Tuesday, April 23, 2013

thinking in and out of boxesFw: thinking in and out of boxes

Subject: thinking in and out of boxes: thinking in and out of boxes

What an amazing child is our four year old great grandson.  I'll put him up against any other four year old on the block. 
Not only is he a well mannered lad, but he is full of smiles and "Yes Please", and "No Thankyou," and plenty of hugs and "I Love You's." 
This boy has the amazing ability to entertain himself for hours on end.  He moves his little toys around him, chattering and laughing, totally focused on his imaginary world. 
He can also draw amazing pictures of things no one else has ever seen.  He colors them with his water color paints, making them unbelievably beautiful. 
And he has more questions than any four adults can possibly have answers.  I know this because we just spent four happy days with this young Free Spirit. 

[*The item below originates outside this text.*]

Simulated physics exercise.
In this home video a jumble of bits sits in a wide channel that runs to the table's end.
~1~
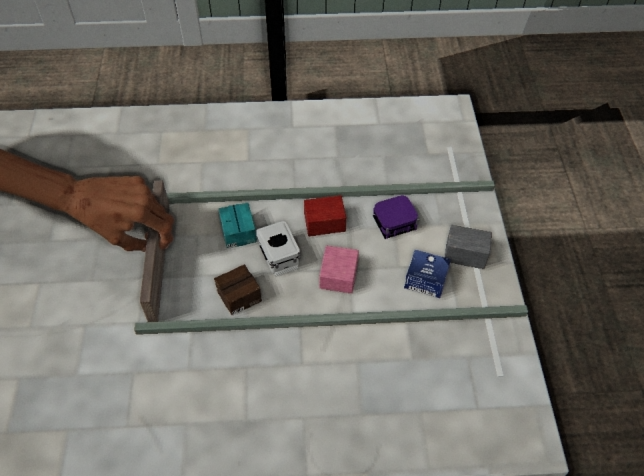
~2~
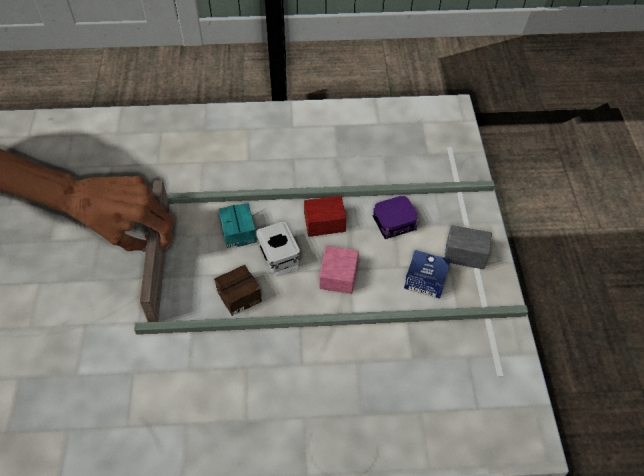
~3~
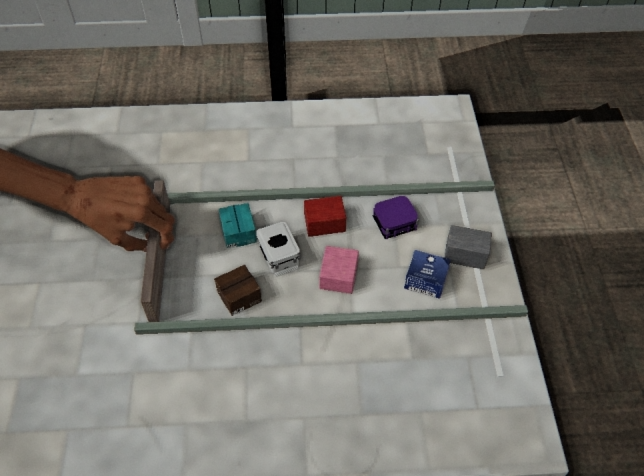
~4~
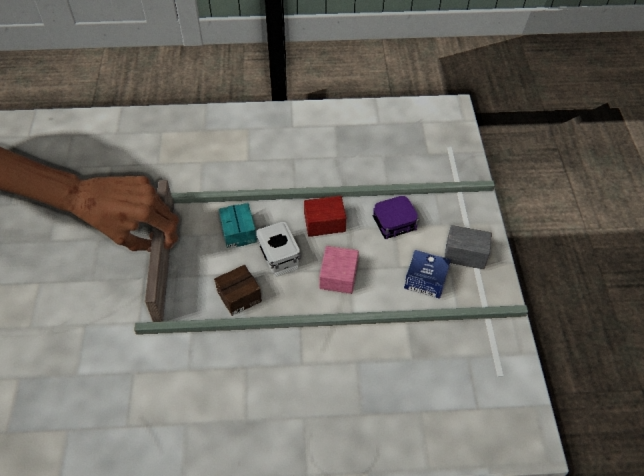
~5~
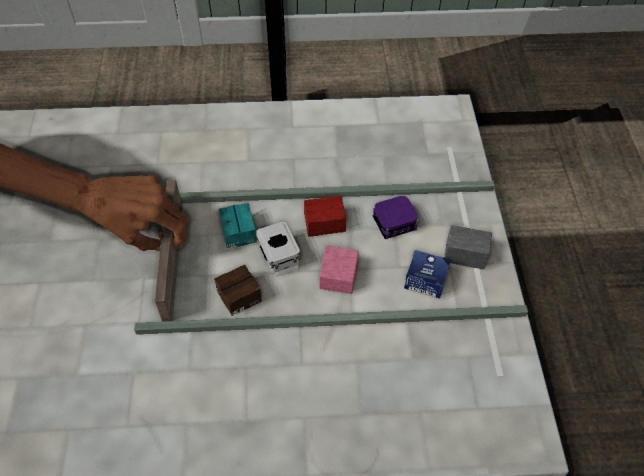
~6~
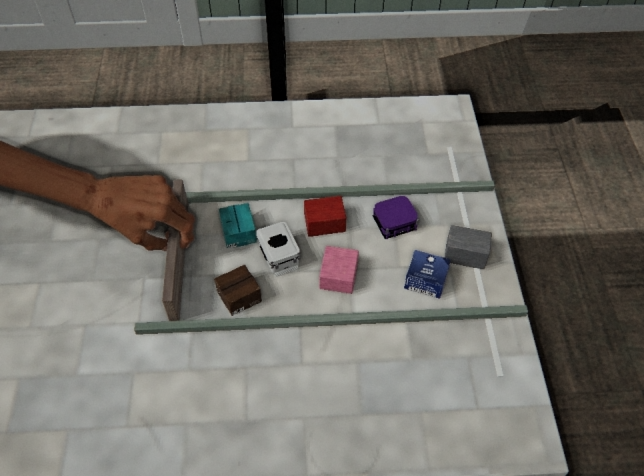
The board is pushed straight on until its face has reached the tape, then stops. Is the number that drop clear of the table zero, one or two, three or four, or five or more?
Count them up and five or more have fallen.
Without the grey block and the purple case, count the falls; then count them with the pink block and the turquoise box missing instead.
The first removal gives 3, the second gives 3.
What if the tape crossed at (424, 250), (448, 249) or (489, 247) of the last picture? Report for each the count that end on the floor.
It would be 1, then 3, then 5.
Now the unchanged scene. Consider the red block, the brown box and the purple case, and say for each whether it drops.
The red block leaves the top. The brown box keeps its spot. The purple case leaves the top.
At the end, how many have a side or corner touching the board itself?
Result: 3 in all.
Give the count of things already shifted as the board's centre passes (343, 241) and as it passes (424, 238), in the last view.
One spot: 7. Other spot: 8.
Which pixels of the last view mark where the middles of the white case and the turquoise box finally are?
Near (490, 244) and (480, 207).
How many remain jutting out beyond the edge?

But even as he moved about, creating unbelievable beauty by his mere presence, a great sadness began to fill me. 
In his innocent young world he could not begin to see the Forces and Pressures moving in on him. 
Ellensburg is a University Town.  But you'd never know it unless you tripped over the Campus.  If there is any enlightenment in the hallowed halls of Central  Washington University, a school of over 10,000 students, it does not filter out into the town. 

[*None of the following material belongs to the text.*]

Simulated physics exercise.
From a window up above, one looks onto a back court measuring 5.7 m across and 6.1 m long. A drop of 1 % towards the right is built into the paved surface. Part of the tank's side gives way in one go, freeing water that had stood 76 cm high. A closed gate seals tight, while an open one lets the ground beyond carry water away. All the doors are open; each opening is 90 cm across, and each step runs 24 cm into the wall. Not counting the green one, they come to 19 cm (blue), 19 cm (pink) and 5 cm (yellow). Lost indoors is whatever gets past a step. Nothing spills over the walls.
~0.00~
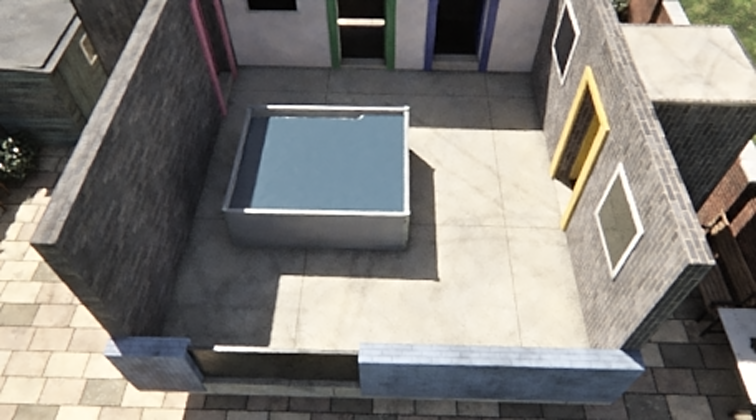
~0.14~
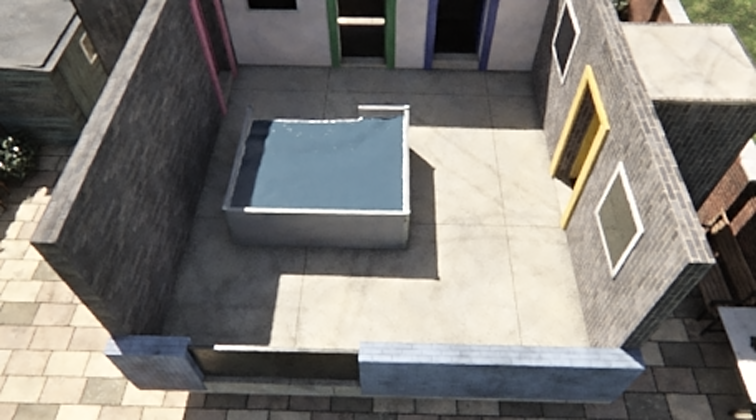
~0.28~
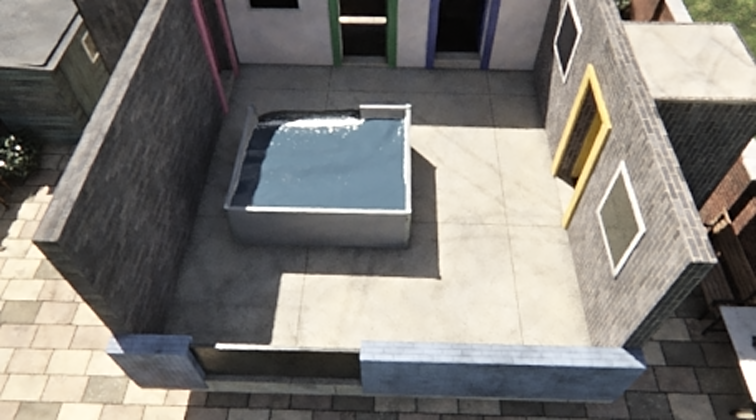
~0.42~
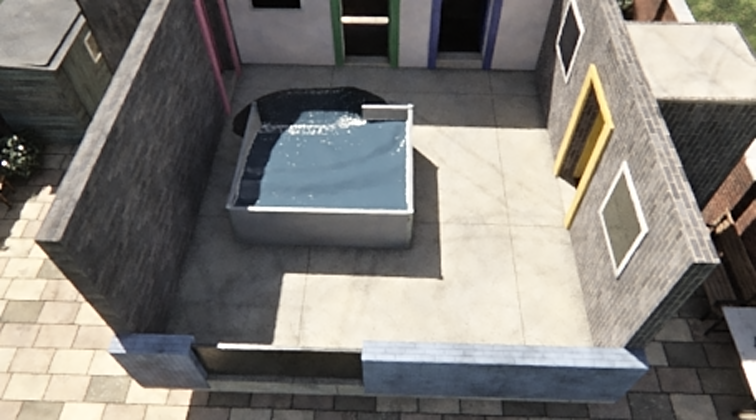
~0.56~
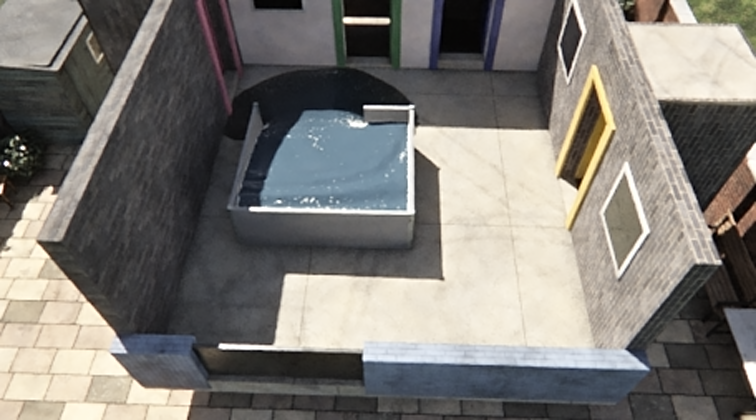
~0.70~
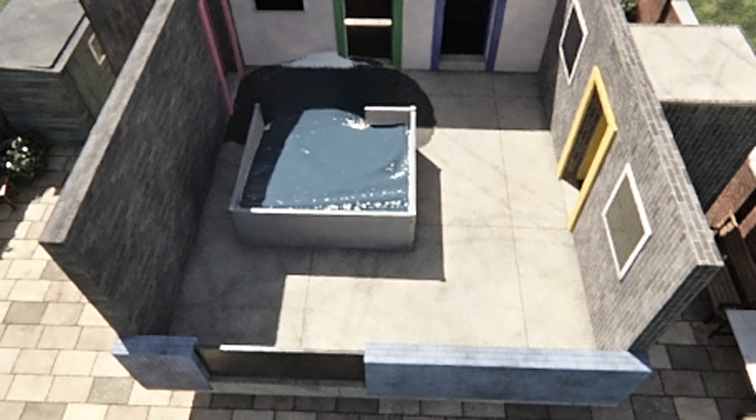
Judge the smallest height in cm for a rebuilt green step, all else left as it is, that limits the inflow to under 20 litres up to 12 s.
Roughly 36 cm at the least.
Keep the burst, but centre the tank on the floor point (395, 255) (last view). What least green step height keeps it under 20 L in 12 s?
In that case about 35 cm.
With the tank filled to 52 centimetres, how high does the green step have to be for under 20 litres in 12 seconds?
Around 24 cm high.
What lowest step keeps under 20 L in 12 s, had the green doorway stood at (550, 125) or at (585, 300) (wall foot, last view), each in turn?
Minimums: Roughly 21 cm and 16 cm.
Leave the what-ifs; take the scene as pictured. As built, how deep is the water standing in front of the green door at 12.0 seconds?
About 6.0 centimetres.
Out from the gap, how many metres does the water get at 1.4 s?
It gets close to 3.4 metres out.
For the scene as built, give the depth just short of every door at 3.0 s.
Depths in cm - green: 23, blue: 10, pink: 33, yellow: 0.
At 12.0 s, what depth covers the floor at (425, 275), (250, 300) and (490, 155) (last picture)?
That's 11, 6 and 7 cm, in the order given.
After 1.4 s water covers 25 % of the floor, deepest (60 cm) near (254, 70); 28 cm at the green door, 115 litres in over its 5 cm step.
After 3.0 s water covers 40 % of the floor, deepest (34 cm) near (239, 88); 23 cm at the green door, 415 litres in over its 5 cm step.
After 12.0 s water covers 95 % of the floor, deepest (14 cm) near (595, 378); 6 cm at the green door, 668 litres in over its 5 cm step.
At the green door as built, the water arrived by 0.7 s and peaked near 31 cm at 1.6 s.
With a step of 30 cm, 62 litres would have come in within the 12 s; with 40.5 cm, 7 litres. So under 20 litres takes about 36 cm.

Spending considerable time wandering among the TV and radio offerings, I found nothing even close to "the Liberal Media".  On the radio, Religious Broadcasts were as numerous as Country Music, Sports Talk Shows and Commercials. 
The TV carried all of the same programming found on TV's from Coast to Coast. 

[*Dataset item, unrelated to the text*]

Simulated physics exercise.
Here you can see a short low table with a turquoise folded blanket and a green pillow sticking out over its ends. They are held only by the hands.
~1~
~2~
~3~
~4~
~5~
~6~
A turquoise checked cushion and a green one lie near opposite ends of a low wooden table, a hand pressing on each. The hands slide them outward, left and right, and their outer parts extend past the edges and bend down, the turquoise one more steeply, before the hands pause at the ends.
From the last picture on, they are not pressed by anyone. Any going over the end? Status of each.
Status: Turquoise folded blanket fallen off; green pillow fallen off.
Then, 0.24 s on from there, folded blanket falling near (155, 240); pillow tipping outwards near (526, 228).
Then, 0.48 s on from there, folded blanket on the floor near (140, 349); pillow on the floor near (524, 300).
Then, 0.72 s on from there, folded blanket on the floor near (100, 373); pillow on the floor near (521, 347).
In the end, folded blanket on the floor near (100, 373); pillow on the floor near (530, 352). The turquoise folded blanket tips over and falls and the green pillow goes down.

Daily news was passed out through the town by the Yakima Harold, a very Right leaning paper.  Unless a person prowled the Internet seeking counter views, the overall "information" picture was a very tepid one. 
In fact, speaking of tepid, , we dined out in a rather upscale restaurant one evening and I asked for a cup of coffee.  The young waitress brought me a cup and then came back to take our order.  "This coffee is rather tepid", I said.  "Tepid?"  she asked in a puzzled voice. 
"Yes, tepid."  "What does tepid mean?" she asked. 
"Did you attend college here?" I inquired. 
"I'm a graduate," she assured me. 
The next day we were still chuckling over this young woman's admission that she'd never run across tepid before.  Chatting with a charming energetic young woman in the Sundry store, I told her about the encounter with the waitress the prior evening.  "...And," I chuckled, "She didn't know what Tepid meant.  And she graduated from college right here." 
"I've got a Masters degree from Central Washington, and I've not heard the word, either.  It must be a generational thing", she said in a very serious voice. 
Yoiks!!! 
Just the same, this town is Tepid in all aspects of the word. 
How is a little free Spirit going to grow strong and free and independent when his entire tepid world offers no challenges, no opposing views, no exposure to the big wide wonders of this diverse world? 
And how do any of us really break free?  Aren't we fooling ourselves if we think that we have learned to think outside of the box?  Aren't we merely jumping from one box into another? 
Have we not written our Classic Tragedy based on our own Human destiny?  The very characteristics that have raised us up from the primal Slime, enabling us to create the wonders of our modern civilization, are the very same characteristics that will bring us down. 
 
Carl Jarvis
 
***

 "We do not inherit the land from
our ancestors, we borrow it from our children."